„Biorę na siebie pełną odpowiedzialność, ponieważ to wydarzyło się w czasie moich rządów” – odpowiedział książę na pytania autora filmu dokumentalnego „The Crown Prince of Saudi Arabia,” który będzie miał swoją premierę w amerykańskiej telewizji PBS 1 października, w przeddzień pierwszej rocznicy śmierci saudyjskiego dziennikarza, który współpracował z dziennikiem „Washington Post”.

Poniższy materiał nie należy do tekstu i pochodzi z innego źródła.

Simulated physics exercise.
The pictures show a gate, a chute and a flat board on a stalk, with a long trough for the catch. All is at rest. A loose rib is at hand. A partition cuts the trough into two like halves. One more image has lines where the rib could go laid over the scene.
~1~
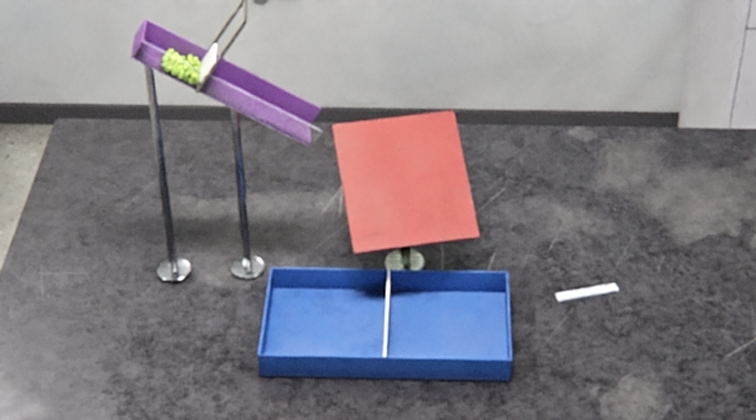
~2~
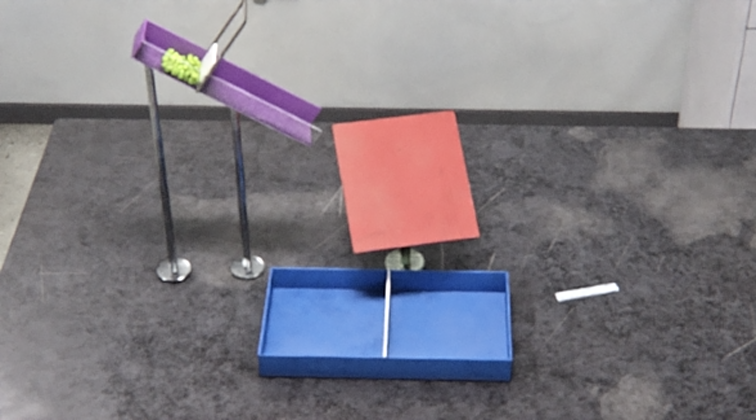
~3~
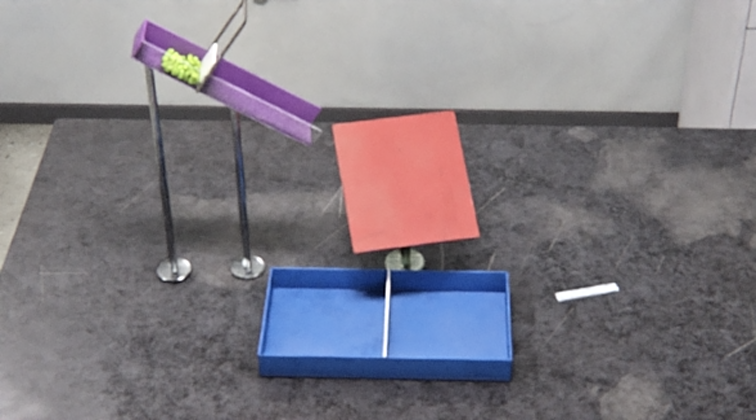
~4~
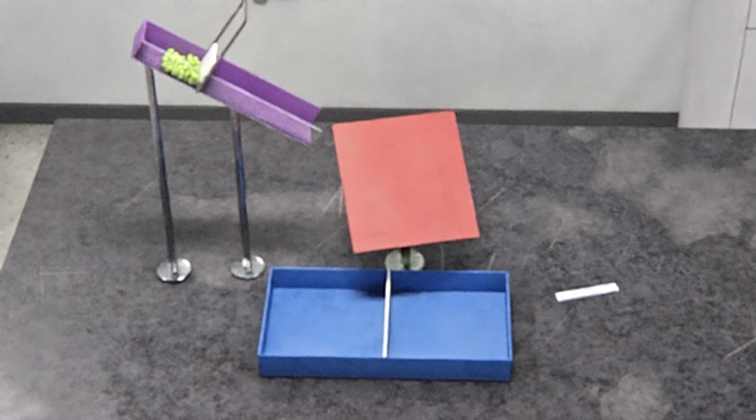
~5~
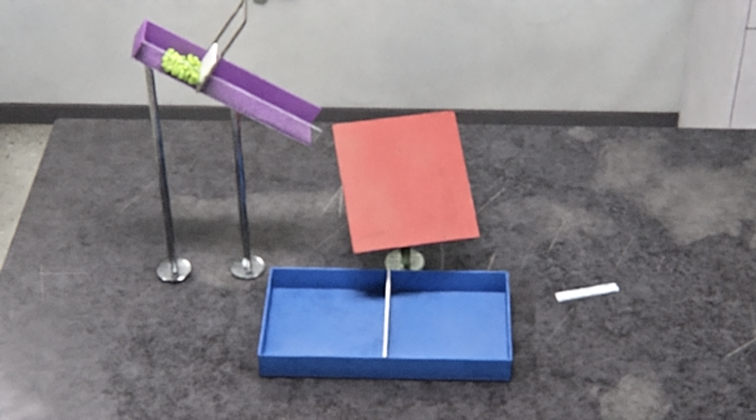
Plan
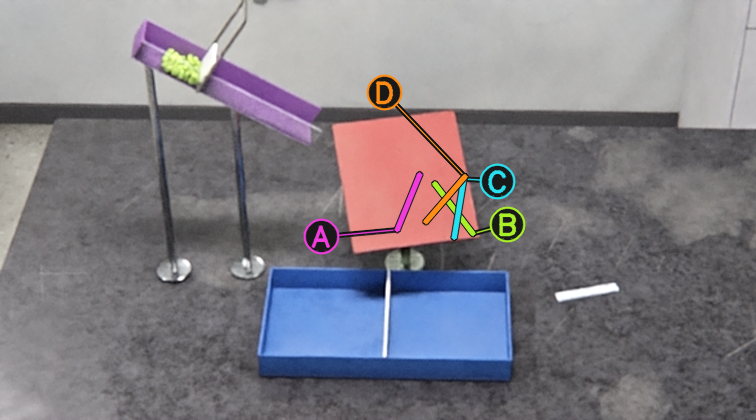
At the start, a small green heap sits behind a closed gate near the upper end of a sloping purple chute, with a tilted red board and a divided blue trough to its right. A white strip lies on the dark table, and nothing visibly moves through to the end.
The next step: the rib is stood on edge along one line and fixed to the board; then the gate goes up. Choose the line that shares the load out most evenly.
A is best.
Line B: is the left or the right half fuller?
The right half.
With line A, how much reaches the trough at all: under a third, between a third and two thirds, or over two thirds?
Over two thirds.
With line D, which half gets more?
Right.
On the marked copy, line A from (419, 174) to (397, 229); line B from (434, 183) to (473, 233); line C from (463, 178) to (454, 237); line D from (464, 176) to (425, 221).
Choosing A, of what is caught, close to two thirds in the left half, close to a third in the right.
Choosing B, of what is caught, a small share in the left half, all but a few in the right.
Choosing C, of what is caught, only a few in the left half, all but a few in the right.
Choosing D, of what is caught, only a few in the left half, all but a few in the right.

Mohammad ibn Salman, faktyczny władca królestwa saudyjskiego, dotychczas nie mówił publicznie o zabójstwie Chaszodżdżiego. CIA i część państw zachodnich uważa, że to on je zlecił, czemu Rijad zaprzecza. Od czasu zabójstwa książę nie odwiedził Stanów Zjednoczonych ani Europy.

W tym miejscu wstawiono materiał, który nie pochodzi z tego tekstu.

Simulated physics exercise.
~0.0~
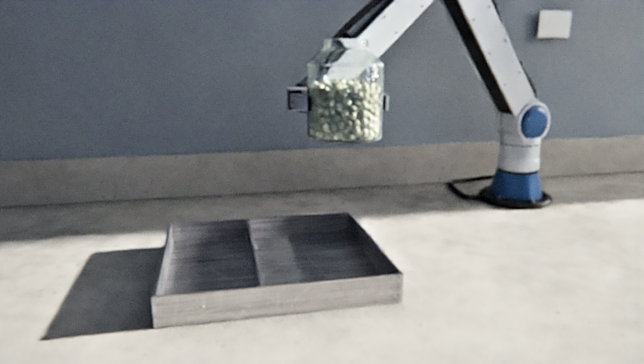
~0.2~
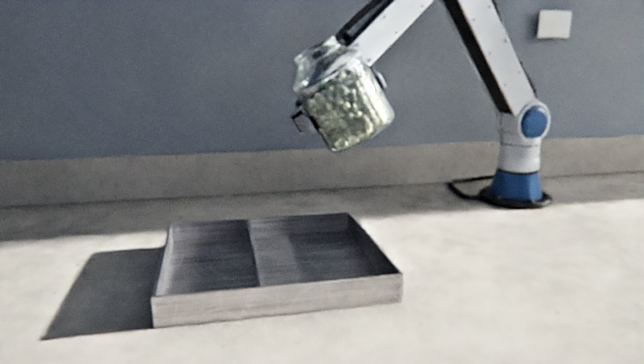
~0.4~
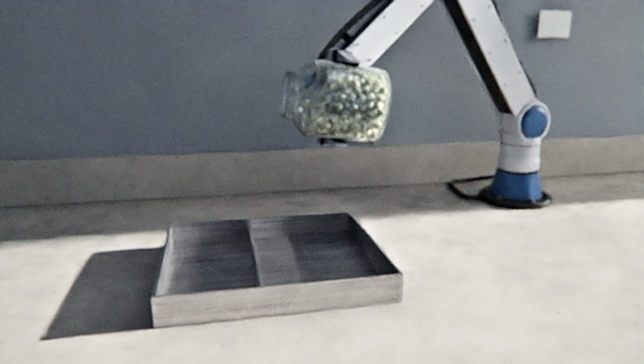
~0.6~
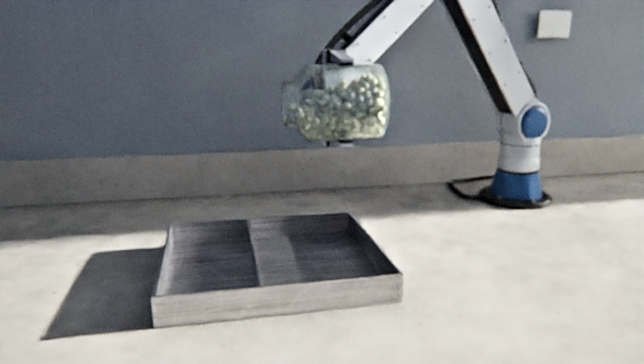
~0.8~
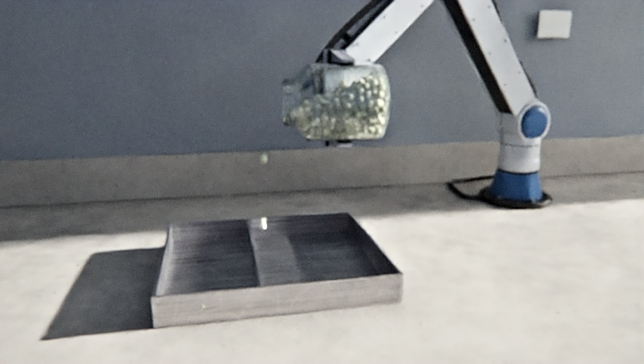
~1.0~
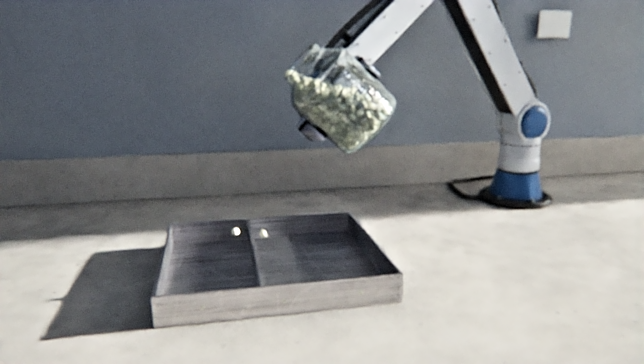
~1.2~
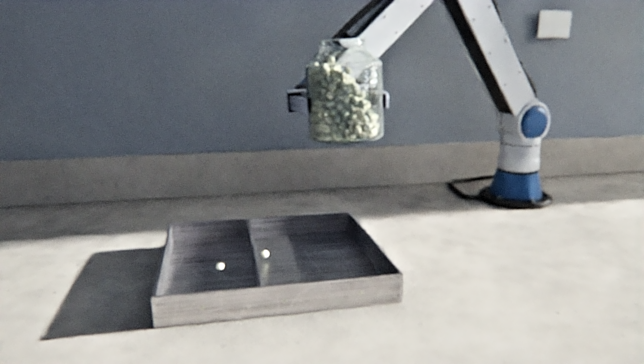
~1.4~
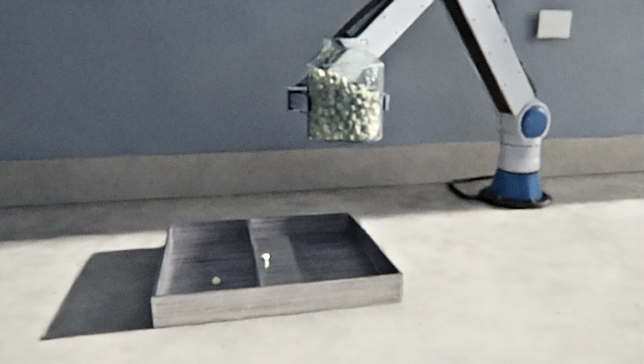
A white and dark robot arm with a blue base, standing at the right on a pale surface before a blue-grey wall, grips a clear jar of pale beads, seen from a fixed, slightly raised view. Below the jar sits a low grey tray, split by a cross wall. The arm tips the jar to the left until it lies on its side. Two beads drop into the tray as it tilts back. The jar ends upright and still nearly full, with one bead resting on each side of the divider.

Dżamal Chaszodżdżi, krytyczny wobec władz Arabii Saudyjskiej dziennikarz został zamordowany 2 października ubiegłego roku, do dzisiaj nie odnaleziono jego szczątków. Po początkowych zaprzeczeniach oficjalna narracja saudyjska obwiniała o morderstwo nieuczciwych agentów saudyjskich służb specjalnych.

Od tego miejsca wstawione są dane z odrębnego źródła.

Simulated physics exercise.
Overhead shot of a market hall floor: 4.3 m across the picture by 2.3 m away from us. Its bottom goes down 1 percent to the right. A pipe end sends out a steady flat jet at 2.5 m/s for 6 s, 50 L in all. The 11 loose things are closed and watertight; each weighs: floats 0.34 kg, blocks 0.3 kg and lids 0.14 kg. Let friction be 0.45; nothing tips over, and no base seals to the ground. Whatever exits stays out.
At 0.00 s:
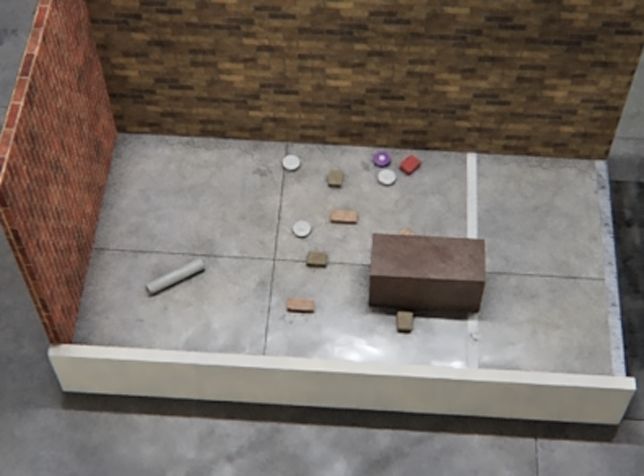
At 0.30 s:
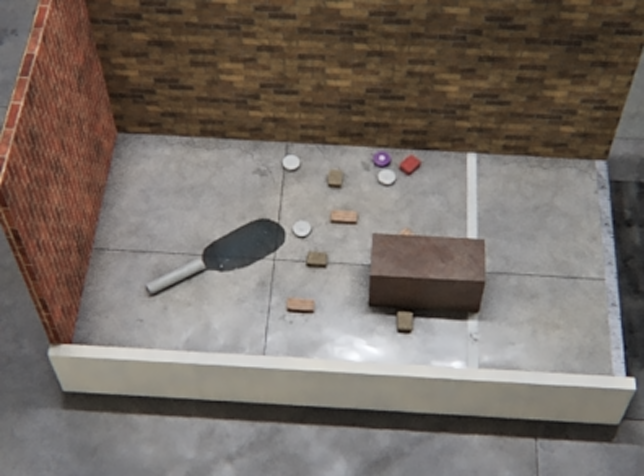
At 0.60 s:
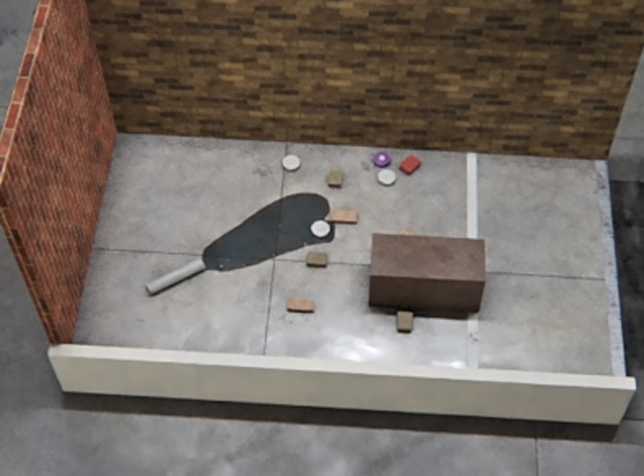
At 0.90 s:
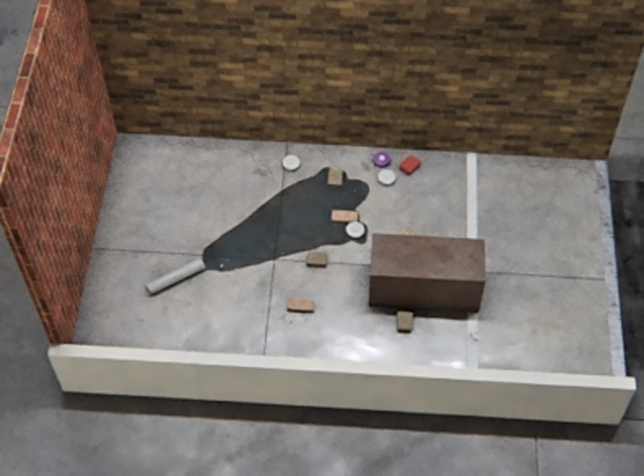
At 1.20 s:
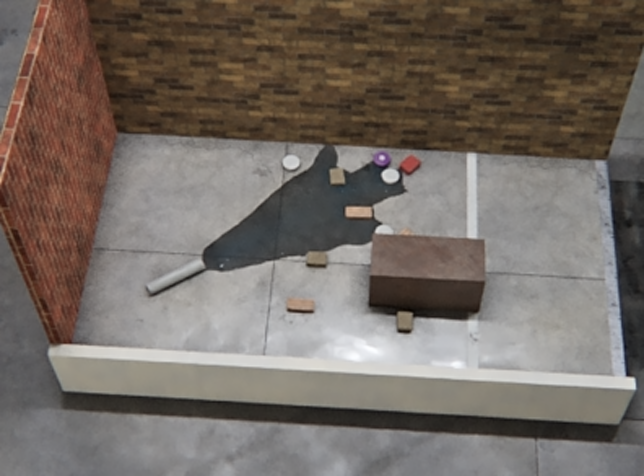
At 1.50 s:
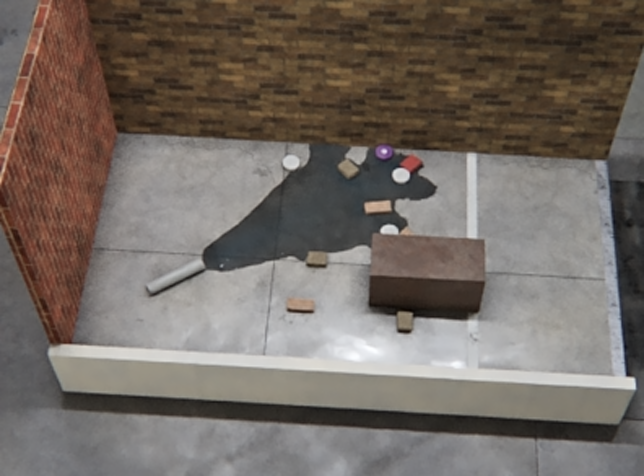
Dark water spreads rightward from a pipe across the floor, shifting several small blocks and discs.
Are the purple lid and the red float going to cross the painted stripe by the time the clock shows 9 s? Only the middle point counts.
Purple lid: Over; red float: Over.
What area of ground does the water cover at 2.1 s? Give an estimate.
Wet area: Approx. 1.5 m2.
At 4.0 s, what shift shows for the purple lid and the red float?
About 100 and 120 cm by then.
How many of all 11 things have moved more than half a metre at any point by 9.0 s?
The number is 6.
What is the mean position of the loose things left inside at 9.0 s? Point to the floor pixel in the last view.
Somewhere near (385, 245).
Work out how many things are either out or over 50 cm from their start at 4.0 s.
By my tally, 6.
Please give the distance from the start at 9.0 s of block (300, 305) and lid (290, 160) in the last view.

Śledztwo prowadzone pod międzynarodowym naciskiem ustaliło, że wywiad saudyjski próbował porwać dziennikarza w konsulacie i przewieźć go do Rijadu. W trakcie zatrzymania agenci otrzymali rozkaz zabicia go i zniszczenia zwłok. Jedenastu podejrzanych agentów służb specjalnych Arabii Saudyjskiej zostało postawionych przed sądem w tajnym postępowaniu.